Maglor - Lille – juin 2025. Le lycée musulman Averroès, figure emblématique de l’enseignement privé sous contrat en France, revient au cœur de l’actualité après des mois de tourmente. Ce dossier met en lumière la question des financements étrangers, notamment en provenance du Qatar, et leur encadrement depuis la loi contre le séparatisme adoptée en 2021.
Un établissement sous tension, entre excellence et soupçons
Fondé en 2003 à Lille et sous contrat avec l’État depuis 2008, le lycée Averroès s’est imposé comme l’un des établissements les plus performants de la région, affichant régulièrement d’excellents résultats au baccalauréat. Mais en 2020, la publication du livre Qatar Papers des journalistes Georges Malbrunot et Christian Chesnot a jeté une ombre sur sa réputation : les auteurs y révèlent que l’établissement a reçu près d’un million d’euros de la part de la Qatar Charity, une ONG soupçonnée par plusieurs pays de promouvoir une influence religieuse.
Ce financement, s’il n’a jamais été déclaré illégal, a suffi à semer le doute. En 2019, la région Hauts-de-France, présidée par Xavier Bertrand, a cessé son soutien financier à l’établissement. En décembre 2023, la préfecture du Nord a décidé de mettre fin au contrat d’association liant le lycée à l’État, invoquant des « manquements aux valeurs républicaines ».
Une justice indépendante et des élèves mobilisés
Face à cette décision, les responsables de l’établissement ont saisi le tribunal administratif de Lille. Après des mois d’audiences et de débats, la justice a tranché en avril 2025 : le contrat est rétabli. Le tribunal a estimé que les accusations portées contre le lycée n’étaient pas suffisamment étayées pour justifier la rupture du contrat.
Les enseignants, les parents d’élèves et les anciens élèves ont salué cette décision comme une victoire de la justice et de la raison. Pour eux, le lycée Averroès est avant tout un lieu d’excellence éducative, d’émancipation sociale et de respect de la laïcité.
🇶🇦 Une question de soft power sous haute surveillance
Depuis plusieurs années, le Qatar a été un acteur majeur du financement d’associations et de lieux éducatifs en Europe, suscitant à la fois intérêt et inquiétude. En France, la loi contre le séparatisme (2021) impose désormais une déclaration obligatoire des financements étrangers et un contrôle renforcé des projets éducatifs.

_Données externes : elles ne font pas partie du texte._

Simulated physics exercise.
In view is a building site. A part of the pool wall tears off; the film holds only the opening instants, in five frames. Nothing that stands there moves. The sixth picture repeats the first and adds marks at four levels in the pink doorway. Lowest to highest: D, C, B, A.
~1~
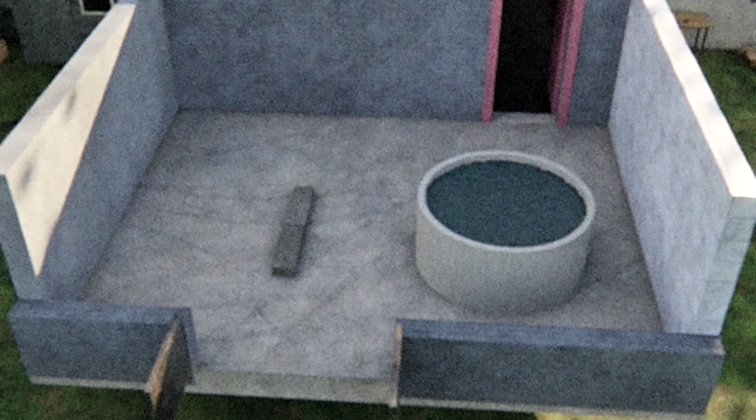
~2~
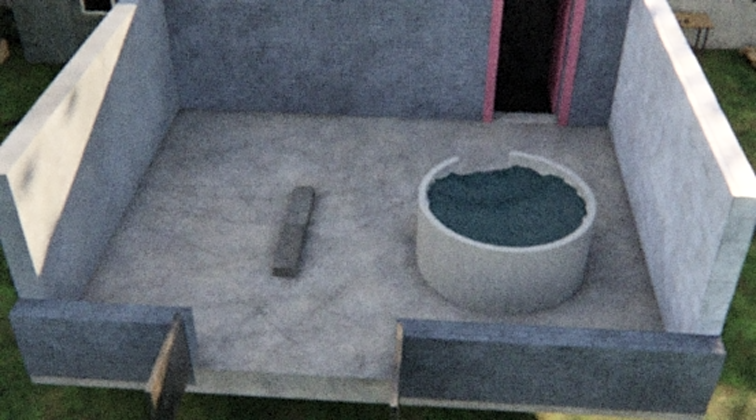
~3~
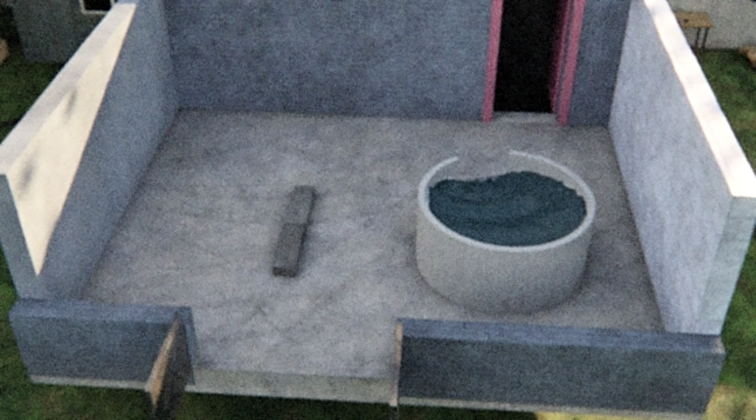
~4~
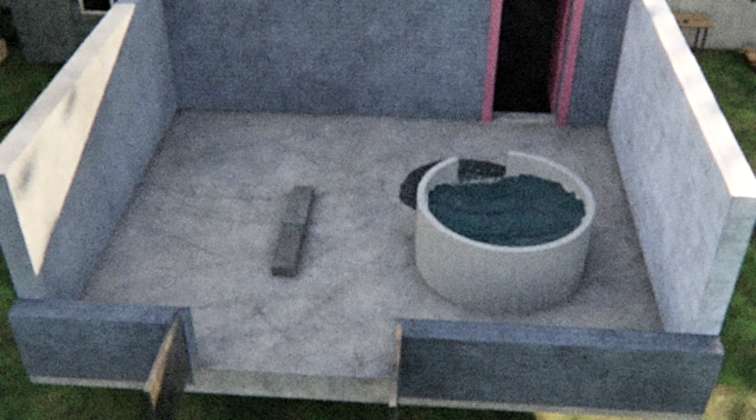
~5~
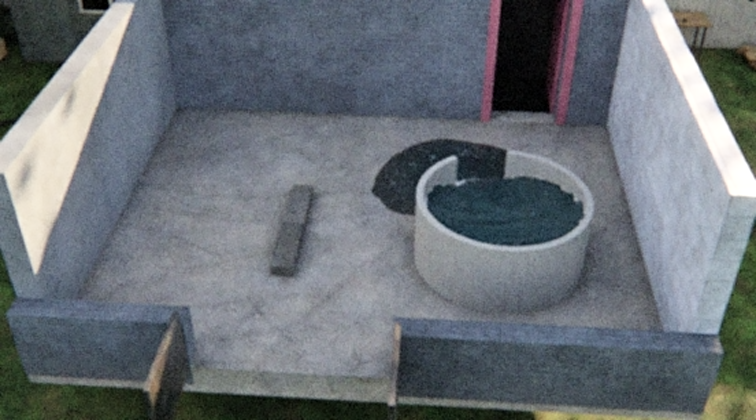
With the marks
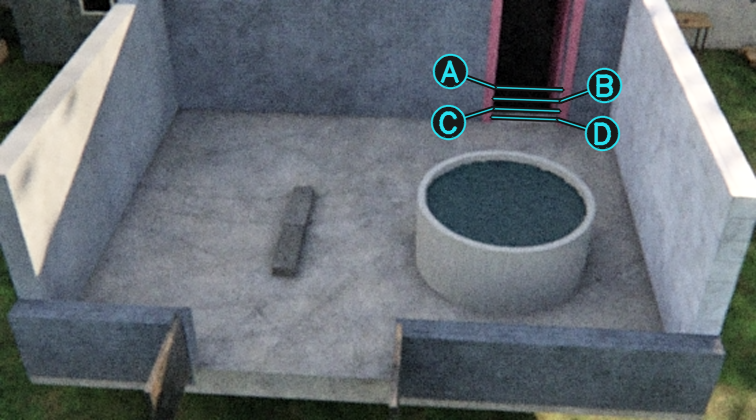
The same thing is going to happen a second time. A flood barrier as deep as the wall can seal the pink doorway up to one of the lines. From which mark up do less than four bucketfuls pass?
Go for C.
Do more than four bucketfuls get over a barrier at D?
Yes, it does.
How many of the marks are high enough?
Three.
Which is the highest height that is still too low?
D.
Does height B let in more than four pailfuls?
No.
In cyan, A at (528, 88); B at (527, 99); C at (525, 109); D at (524, 118); from the bottom up D, C, B, A.
Choosing A, nothing gets over.
Choosing B, nothing gets over.
Choosing C, a bucket or two gets in.
Choosing D, about 15 bucketfuls get in.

Le cas Averroès pose une question centrale : jusqu’où peut-on accepter un financement étranger lorsqu’il s’inscrit dans une logique éducative et non prosélyte ? Et plus largement, comment articuler ouverture à l’international, autonomie associative et respect des principes de la République ?
Un enjeu qui concerne aussi les Marocains du Monde
Pour Maglor.fr, ce débat trouve un écho particulier auprès des Marocains Résidant à l’Étranger (MRE), nombreux à être impliqués dans la gestion ou le soutien d’associations éducatives, culturelles ou cultuelles. Il rappelle l'importance d’un ancrage républicain fort, mais aussi la nécessité de ne pas stigmatiser des initiatives dont la finalité est souvent éducative, intégrative et sociale.
Conclusion
L’affaire Averroès n’est pas seulement un débat sur un financement venu du Golfe. Elle est le reflet des tensions qui traversent la société française, entre méfiance sécuritaire et exigence d’égalité des chances. Elle souligne aussi le besoin d’une lecture apaisée et rigoureuse des enjeux liés à l’éducation et à la diversité culturelle.